The classic hit record used its final vocal track - certainly with no software-based pitch correction available at that point in time in 1983.
Melodyne versions
For the Melodyne versions both song’s vocal tracks were pitch-edited syllable by syllable by the study author, an extensively routined professional record producer with german charts No.1 artists on his clients list. Goal was to preserve both singers' natural attitude and vocal expression with minor tasteful vibrato treatment - but with perfect pitch throughout their performance.
The pop song’s Melodyne version is the exact final version, released to German radio in 2018.
Autotune versions
Both song’s Autotune versions basically used the melodyned tracks, with Autotune’s automatic pitch correction algorithm applied additionally. Goal was to exactly match a modern Autotune approach used on many hit records - perfect pitch, artistically digitized for modern pop radio, but without all too obvious tuning artefacts. Reference tracks for processing intensity were as diverse hit records as Michael Bublé’s It’s a beautiful day, Linkin Park’s Numb and Keith Urban’s Horses. The settings used for the Autotune versions were derived from the setting mixing engineer Eric Valentine reveals on Youtube, while deconstructing his Protools ITB mix session for Horses. Eric Valentine (producer/ engineer, Keith Urban, Slash, Maroon 5) on Autotune in his mix for Horses:
“It’s just part of the sound and the style of this poppier stuff.” (Eric Valentine, Youtube)
Michael Bublé frankly talks about Autotune utilized on his global hit song It’s a beautiful day:
“I need to get on pop radio. And if my songs don't sound like all the other songs, I'm not getting on pop radio.” (Bryan Taylor for The Globe and Mail)
Survey with real world listening tests
Survey procedure and listening conditions
The survey was carried out online using Google Forms. Participants were invited via e-mail, various facebook groups and private facebook profiles. Invitation was restricted to german territory. During participation people were asked to listen to the audio examples via dedicated playlists on Hearthis, which is a quite similar service to Soundcloud. Only one participant reported technical issues while listening. Participants were encouraged to listen in random order and as often as they wanted. They were asked to use earphones or loudspeakers if possible, in order to better be a able to hear small differences. They were told that the three different versions of each song only differ in the vocal version that is used. In order to avoid biased decisions, it was not mentioned that the different vocal versions used different amounts of pitch correction. The respective three versions were put in different random running order on the two song-playlists. More than 2300 plays were counted on the 6 files during survey period. From this large number it may be concluded that participants were highly engaged.
Survey participants
164 people participated in the survey. Only some of them seemingly intentionally left out specific questions. Obviously they went straight to deciding their favorites, without answering introductory questions. These forms can well be used when looking at absolute evaluation numbers, but simply do not contribute to some of the relative analysis, when looking at listener groups. Only one obviously unengaged form was counted out. All other submitted forms were consistent.

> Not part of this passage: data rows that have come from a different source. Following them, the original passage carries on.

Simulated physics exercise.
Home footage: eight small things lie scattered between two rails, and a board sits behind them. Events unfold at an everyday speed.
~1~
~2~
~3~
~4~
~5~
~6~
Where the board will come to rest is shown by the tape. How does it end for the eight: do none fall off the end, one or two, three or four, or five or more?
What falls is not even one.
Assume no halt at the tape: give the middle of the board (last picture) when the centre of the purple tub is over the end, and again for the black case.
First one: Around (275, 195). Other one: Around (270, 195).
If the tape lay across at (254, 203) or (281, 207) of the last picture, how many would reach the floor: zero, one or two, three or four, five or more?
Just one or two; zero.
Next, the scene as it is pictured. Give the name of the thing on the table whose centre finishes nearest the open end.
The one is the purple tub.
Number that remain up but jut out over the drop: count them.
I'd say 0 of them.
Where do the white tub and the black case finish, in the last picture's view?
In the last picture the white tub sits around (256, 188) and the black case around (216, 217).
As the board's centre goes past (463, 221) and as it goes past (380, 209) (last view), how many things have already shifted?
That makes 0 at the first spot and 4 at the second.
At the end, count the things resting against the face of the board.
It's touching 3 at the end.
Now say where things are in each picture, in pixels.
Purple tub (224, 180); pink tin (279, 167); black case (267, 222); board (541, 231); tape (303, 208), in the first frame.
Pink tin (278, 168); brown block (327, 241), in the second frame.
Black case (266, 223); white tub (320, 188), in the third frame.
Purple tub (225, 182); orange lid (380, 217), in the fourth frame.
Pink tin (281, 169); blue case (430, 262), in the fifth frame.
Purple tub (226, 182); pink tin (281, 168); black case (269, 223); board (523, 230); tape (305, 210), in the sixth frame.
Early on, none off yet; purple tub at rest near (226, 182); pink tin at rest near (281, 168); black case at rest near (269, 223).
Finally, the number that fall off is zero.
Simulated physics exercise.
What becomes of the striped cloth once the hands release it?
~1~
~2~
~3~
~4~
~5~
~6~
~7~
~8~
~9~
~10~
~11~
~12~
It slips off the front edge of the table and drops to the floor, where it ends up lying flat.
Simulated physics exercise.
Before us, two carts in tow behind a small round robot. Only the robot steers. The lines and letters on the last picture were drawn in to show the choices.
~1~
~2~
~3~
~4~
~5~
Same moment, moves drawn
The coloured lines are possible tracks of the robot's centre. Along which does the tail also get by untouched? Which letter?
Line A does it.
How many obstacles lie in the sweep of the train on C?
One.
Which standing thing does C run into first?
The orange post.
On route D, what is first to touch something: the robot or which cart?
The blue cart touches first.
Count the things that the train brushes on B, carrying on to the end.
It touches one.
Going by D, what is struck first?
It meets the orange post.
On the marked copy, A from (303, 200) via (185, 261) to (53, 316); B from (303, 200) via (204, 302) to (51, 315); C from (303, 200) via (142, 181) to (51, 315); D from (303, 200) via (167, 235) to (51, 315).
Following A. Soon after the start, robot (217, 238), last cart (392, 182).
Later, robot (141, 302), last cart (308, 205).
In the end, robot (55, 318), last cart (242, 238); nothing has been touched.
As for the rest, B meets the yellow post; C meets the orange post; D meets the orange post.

Absolute numbers vary for the above mentioned reason and therefore do not sum up to 163. They are added to graphics, in order to reflect respective numbers of participants.
Participants almost equally come from three background groups: music listeners, musicians and audio engineers/ music producers, called professionals in the course of the survey analysis. There are many people with musical backgrounds, because these groups were invited and interested over-proportionally. Age groups are distributed closely similar to the german population as a whole. As expected, streaming has become the dominant preferred music consumption medium. Personal genre taste widely differs from Adult Contemporary to Urban.
Wide survey reception in musical background types, age groups and consumption habits are supposed to make appropriate conditions for a survey not only speaking in absolute numbers, but also enlightening developments and relations by comparing relative numbers. For objectivity judgement reasons it is noticed that the study's author is a professional music producer.
Survey analysis
Choice of songs
There were two specific song examples chosen for the survey. Two songs with three versions each was considered maximum, in order not to over-stress participants' attention span. One was an obvious choice: A modern pop (but not dance music) arrangement in the listener’s native german language. A medium electronic track was chosen, because more extensively electronic chart music meanwhile is so obviously dominated by autotuned voices, that people might have perceived that vocal-sound genre-specific. As a consequence choosing too electronic song examples might have distorted the numbers towards Autotune, especially when participants would listen to english spoken music as a foreign language, which might make a song more artificial sounding anyways. On the other hand, styles that more often happen off-chart, like Alternative Rock or Singer/Songwriter music, might have biased the survey overly in the other direction. “Alles so wie es sein muss” by german pop duo HIER und JETZT was chosen as an appropriate compromise, because during its short run on German radio it was observed as basically accepted by stations playing AC repertoire as well as more modern mainstream pop stations. This in-between-the-styles quality made it hard for the track to rotate high on either format, but makes it a good candidate for testing with a wide listener range.
The second track is a unique experiment. How would listeners react to the pitch corrected version of a singer’s voice, which they've been hearing in its natural form all through his more than twenty years global career span plus twenty more years highly rotating on AC radio? Besides huge familiarity there is a second reason that certainly was going to push the absolute evaluation numbers above average towards the original vocal: Michael Jackson’s extremely expressive vocal style absolutely never was meant to be autotuned in the first place. Thus it was clear from the start that the absolute numbers surely would not be representative. But relative numbers might be all the more meaningful, especially when the final test results would point in the same direction as pre-tests did.